The second form of free would be for Microsoft to make Windows free to OEMs, eliminating license fees and following a path laid down by Android and ChromeOS. This would force Microsoft to abandon the upfront revenue it receives from sales of Windows licenses and instead make its money back from service such as Bing, Skype, and Office 365, while giving OEMs a little more wriggle room on pricing.

While it seems like a huge revenue stream to give up, Microsoft could also continue to pull in revenue from the lucrative server market, not to mention enterprise support. And this doesn't touch the Office cash cow.

A free Windows would certainly change the tech landscape, but Microsoft would need to have all its ducks in a row with a change like that, because it's the sort of move that the company wouldn't be able to backpedal out of.

It's also worth considering that talk of "free Windows" – even if it is nothing more than rumors and speculation – could have a dampening effect on sales of Windows 8.1 as people sit on their wallets and see what the future brings.

Microsoft CEO Steve Ballmer called Windows 8 the company's "riskiest product bet." Looks like the bet didn't pay off. But the future seems like it might be full of risky bets for whoever takes over the reigns from Ballmer.
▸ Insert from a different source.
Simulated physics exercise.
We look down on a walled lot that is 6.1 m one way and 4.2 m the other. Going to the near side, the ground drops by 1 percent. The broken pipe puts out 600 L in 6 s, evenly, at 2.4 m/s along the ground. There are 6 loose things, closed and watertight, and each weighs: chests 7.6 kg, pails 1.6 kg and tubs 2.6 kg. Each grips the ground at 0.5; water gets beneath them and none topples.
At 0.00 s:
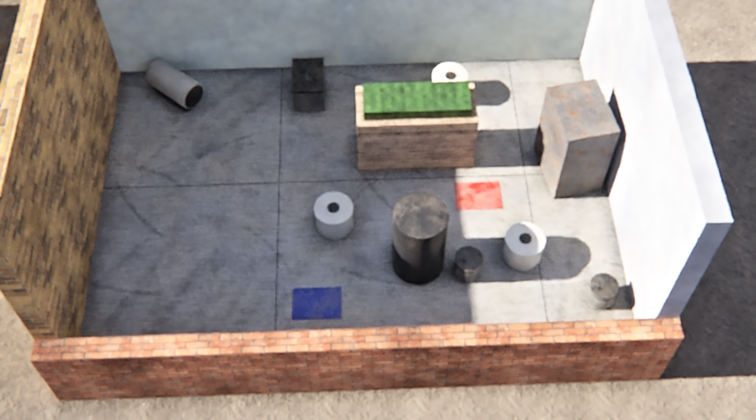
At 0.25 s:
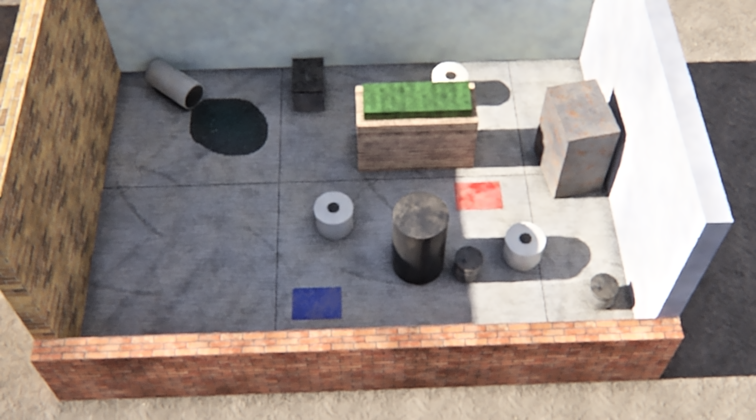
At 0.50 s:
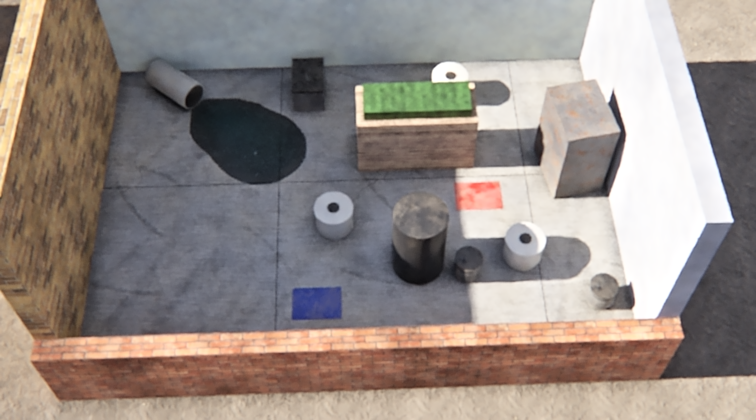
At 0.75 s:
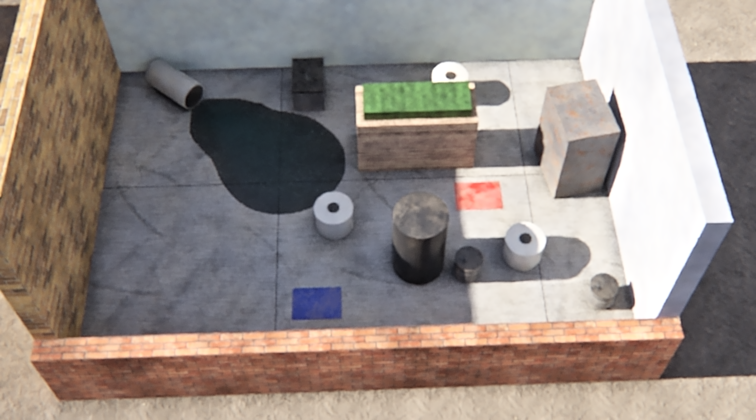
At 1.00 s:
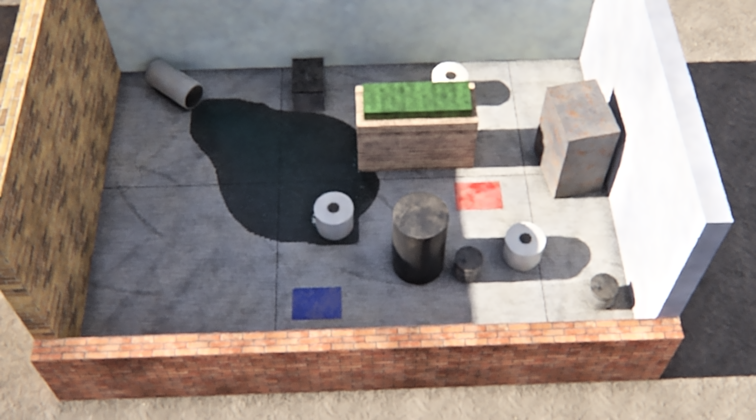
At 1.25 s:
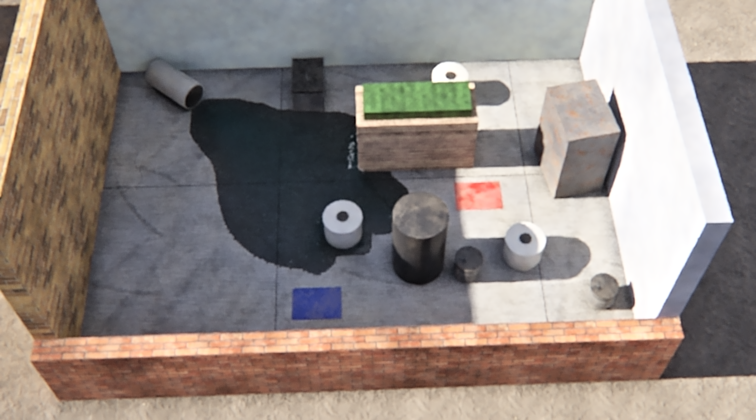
The clip opens on a dry walled lot with a grey pipe, a planter topped with green, and scattered containers. Dark water appears by the pipe's mouth and spreads toward the near side and right. It surrounds a grey tub, which shifts slightly right, while the blue and red patches stay uncovered.
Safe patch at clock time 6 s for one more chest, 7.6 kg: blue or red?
Safe: Red.
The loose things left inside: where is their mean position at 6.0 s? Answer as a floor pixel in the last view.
Mean position: Approximately (488, 209).
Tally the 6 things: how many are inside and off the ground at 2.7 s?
It comes to 1.
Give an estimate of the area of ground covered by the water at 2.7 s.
Roughly 10.0 m2.
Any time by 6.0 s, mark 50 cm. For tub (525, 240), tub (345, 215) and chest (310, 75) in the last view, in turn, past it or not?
Result by item: Beyond it; beyond it; within it.
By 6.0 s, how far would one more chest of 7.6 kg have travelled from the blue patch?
Roughly 140 cm from the patch.
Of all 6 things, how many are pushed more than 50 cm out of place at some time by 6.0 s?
Tally: 2.
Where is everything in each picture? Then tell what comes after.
The first picture shows a tub at (333, 208) rests on the ground; a chest at (308, 74) rests on the ground; the blue patch at (317, 303); the red patch at (478, 196); 0.0 m2 under water; 0 of 6 have shifted.
The second picture shows a tub at (333, 208), on the bottom; a chest at (308, 74), on the bottom; the blue patch at (317, 303); the red patch at (478, 196); 0.6 m2 under water; 0 of 6 have shifted.
The third picture shows a tub at (333, 208), on the bottom; a chest at (308, 74), on the bottom; the blue patch at (317, 303); the red patch at (478, 196); water covers 1.3 m2; 0 of 6 have shifted.
The fourth picture shows a tub at (333, 208) rests on the ground; a chest at (308, 74) rests on the ground; the blue patch at (317, 303); the red patch at (478, 196); water covers 2.2 m2; 0 of 6 have shifted.
The fifth picture shows a tub at (334, 208) rests on the ground; a chest at (308, 74) rests on the ground; the blue patch at (317, 303); the red patch at (478, 196); 3.3 m2 under water; 0 of 6 have shifted.
The sixth picture shows a tub at (343, 217), on the bottom, 17 cm from its start; a chest at (308, 74) rests on the ground; the blue patch at (317, 303); the red patch at (478, 196); water covers 4.2 m2; 1 of 6 have shifted.
After 1.8 s on blue it would be 0 cm off in 1 cm of water; on red it would be 0 cm off in 0 cm of water.
After 2.7 s on blue it would be 22 cm off in 3 cm of water; on red it would be 0 cm off in 1 cm of water.
After 4.2 s on blue it would be 49 cm off in 7 cm of water; on red it would be 0 cm off in 2 cm of water.
After 6.0 s on blue it would be 140 cm off in 3 cm of water; on red it would be 0 cm off in 2 cm of water.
As I've said before, if Windows works for you, then that's great. Stick with what works for you. I for one certainly won't sneer or look down on you or go all fanboy. After all, I remember – with fondness, and more than a hint of sadness – a time when it worked for me.

Personal preferences are, after all, personal.

However, whether you're a fan of Windows or not, and whether you think Windows 8/8.1 is the right way to do Windows or not, you need to get ready for more changes to the way you work.